Le Livre d'Amba Besarion (Quidam Éditeur) n'a ni fil conducteur, ni appât pour embrigader le lecteur, parce qu'il dit « seulement l'aventure sans rectification, dépourvue de sens : la vie de l'homme quand il n'est personne, quand il n'est rien, quand il est lui-même ».
Modeste et fabuleuse ambition, qui avance en aphorismes, apophtegmes, adages et haïkus.
Extraits exaltants : « Le poète sent sans cesse qu'il est quelqu'un d'autre, c'est pour ça qu'il essaye de ressembler aux autres. »
À l'école de « verslibriste » qu'il forma aux côtés de Tedo Bekishvili, Mamuka Tsiklauri sait que « le fou voit, voit plus, beaucoup plus qu'une plume ne peut écrire ».
La langue géorgienne, comme le basque d'ailleurs, appartient au groupe des langues ibéro-caucasiennes, mais seul le géorgien possède un alphabet spécifique. Deux genres coexistent, l'animé et l'inanimé qui agissent la mythologie si riche et si particulière qu'a notamment étudiée Guiorgui Chervachidze. Pour la traduction du Livre d'Amba Besarion, l'écrivain Omar Tourmanaouli a remanié une version initiale avec la strasbourgeoise Marie Frering afin de rendre en français et le plus justement l'âme du texte de Kharanaouli.

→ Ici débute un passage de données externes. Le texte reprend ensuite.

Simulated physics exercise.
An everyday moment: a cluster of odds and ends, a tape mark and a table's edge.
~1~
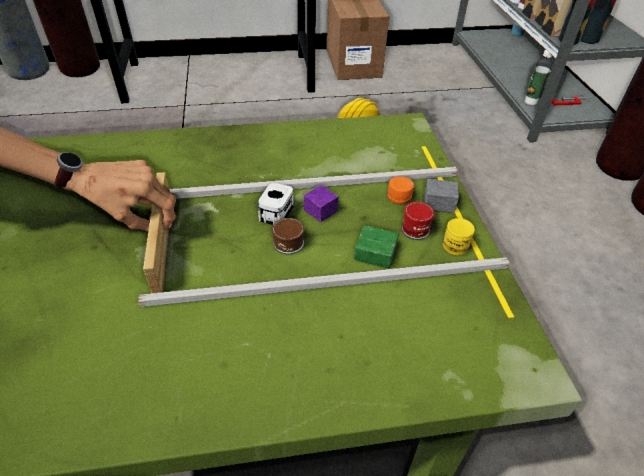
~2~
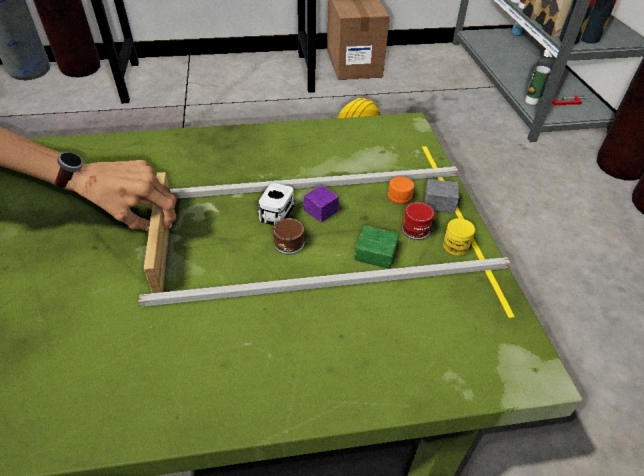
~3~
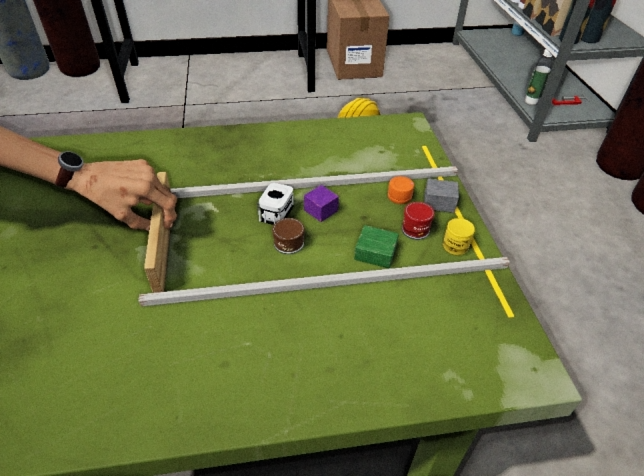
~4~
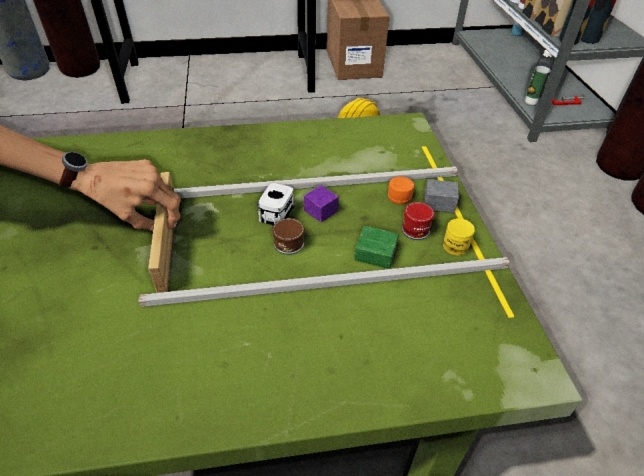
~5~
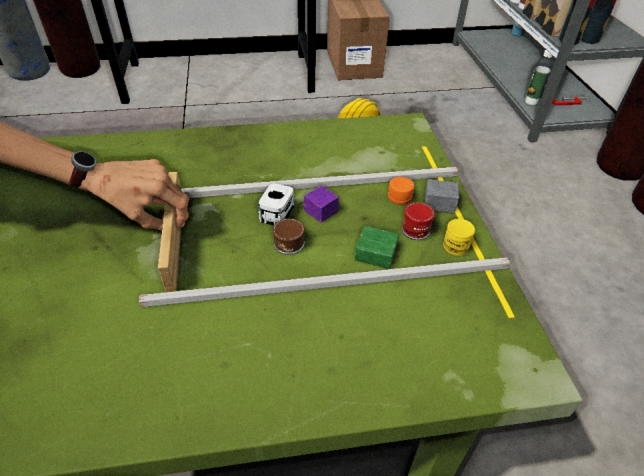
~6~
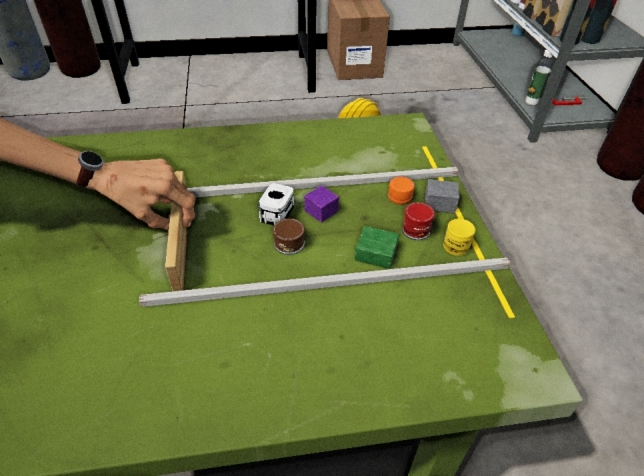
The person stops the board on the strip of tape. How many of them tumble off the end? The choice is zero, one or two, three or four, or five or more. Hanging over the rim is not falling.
As it turns out, the number that fall off is five or more.
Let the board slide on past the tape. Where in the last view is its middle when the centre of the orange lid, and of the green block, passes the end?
For the orange lid at (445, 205), for the green block at (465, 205).
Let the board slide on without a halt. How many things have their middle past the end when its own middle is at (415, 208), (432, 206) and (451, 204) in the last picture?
The counts: 0, 1 and 5.
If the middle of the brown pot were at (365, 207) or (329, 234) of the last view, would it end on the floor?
In turn it tumbles off; is kept.
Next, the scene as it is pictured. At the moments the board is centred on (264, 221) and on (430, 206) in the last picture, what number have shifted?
1 and 8.
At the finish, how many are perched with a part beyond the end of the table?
Overhanging: 3.
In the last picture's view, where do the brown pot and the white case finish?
About (481, 218), and the other about (463, 186).
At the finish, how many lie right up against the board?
In contact: 3.
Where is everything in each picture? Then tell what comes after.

On doit d'autres adaptations françaises de la poésie en ancien géorgien à Bernard Outtier, spécialiste des littératures caucasiennes.Encore aujourd'hui, la scolarité au lycée français de Tbilissi demeure un gage de grandes éducation et culture, il arrive souvent que l'on vous aborde dans la langue de Molière au coin des rues de la capitale. Du Livre d'Amba Besarion, on garde précieusement en mémoire que « ça, c'est la terre, pas la patrie / ça, c'est le lieu, pas la maison / ça, c'est l'habitude, pas le désir ».